Multimedia projects can be tremendous accomplishments when pulled off right, drawing upon the unique strengths of different mediums to tell an all-encompassing tale. In the early 2000s, Bandai took a shot at one with Project .hack, which began with an anime and spun out to include a manga, a series of novels, and a four-part collection of video games for the PlayStation 2. This was then repeated with a follow up called .hack Conglomerate that moved forward a bit in the in-universe timeline to establish a new era of stories and characters. The main games to come out of this second wave were the .hack//G.U. trilogy, which saw a re-release on modern consoles in 2017 as .hack//G.U. Last Recode. Now that the remaster has made its way over to the Switch, we can confidently say that it was kind of worth the wait. .hack//G.U. Last Recode is the epitome of a filler game; it doesn’t do anything badly enough to really draw substantial ire, but it doesn’t do anything well enough to deserve much attention either.
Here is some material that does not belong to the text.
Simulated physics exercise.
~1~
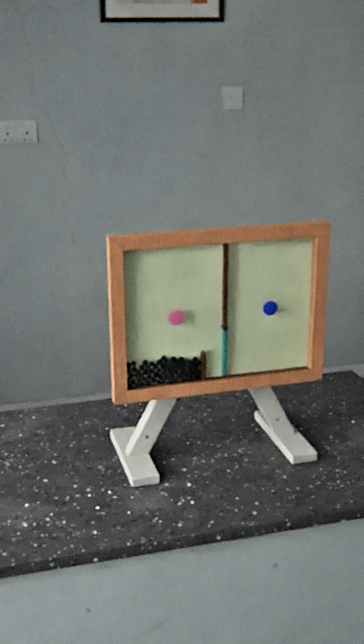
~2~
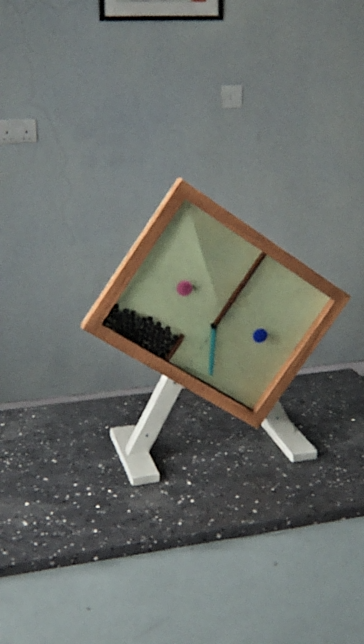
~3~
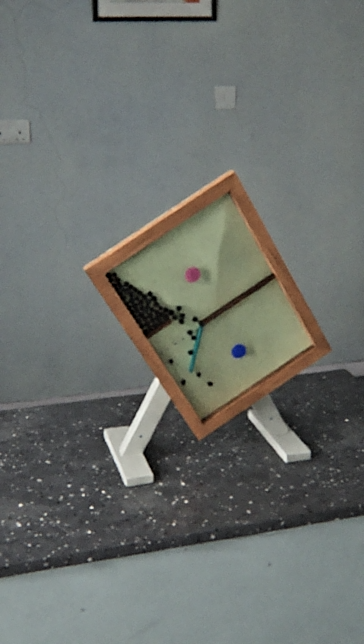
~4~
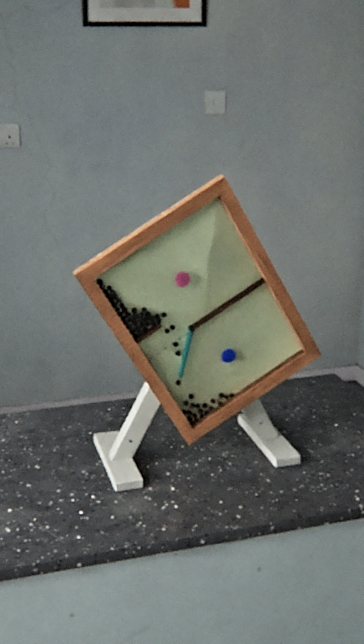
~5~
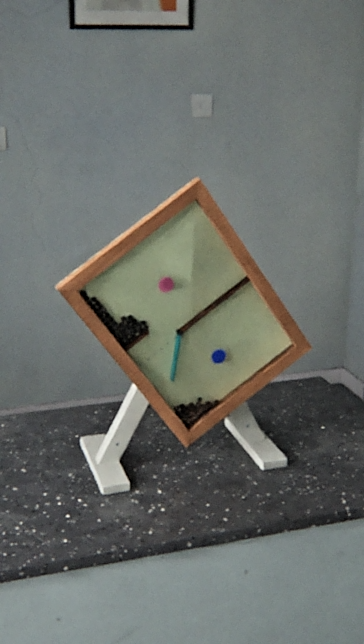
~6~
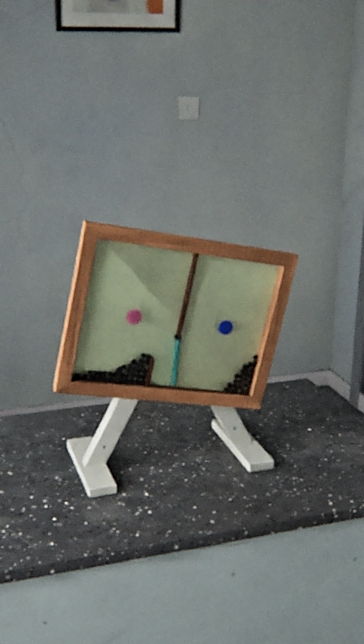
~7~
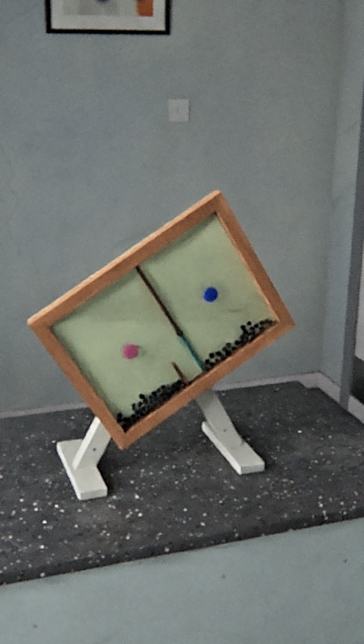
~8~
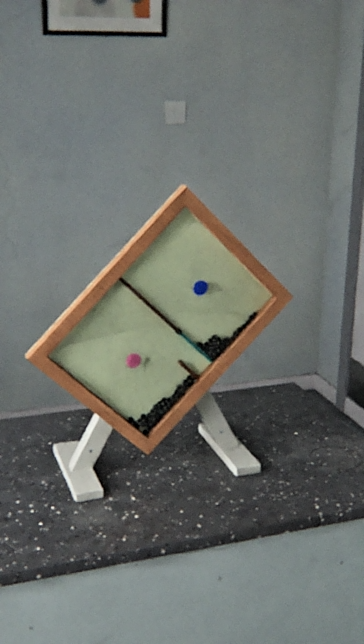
A wooden-framed box with a clear front and pale green back stands on white legs on a speckled dark surface against a grey wall, seen from the front as the view drifts slightly right. Black beads lie at lower left, below a pink sticker, while a dark divider with a turquoise flap separates the blue-stickered side. The box tilts clockwise, the flap swings open, and some beads spill through. It turns back past level anticlockwise, and the flap closes. It ends tilted, with more beads on the pink side than the blue.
The narrative of .hack//G.U. Last Recode is set some time after the original quadrilogy and acts as a largely standalone story following new characters that first-time players can comfortably follow. Here, we play as Haseo, a brash player in an MMO called The World R.2 who gets his kicks as a PKK—a Player-Killer-Killer who defends noobs from the nefarious Player Killers roaming the servers. In the first volume, Haseo is hunting for a mysterious PK called Tri-Edge, whose victims have been falling into a coma in the real world for some horrifying reason, and there’s a revenge motive to this hunt given that one of Haseo’s best friends was a recent victim. It doesn’t take long for Haseo to find and confront Tri-Edge, but he’s hopelessly outmatched in the ensuing battle and is ‘killed’, only to respawn having lost all the gear and levels that he spent hundreds of hours grinding for. Undeterred, Haseo thus sets out on a quest to regain his power and defeat Tri-Edge once and for all.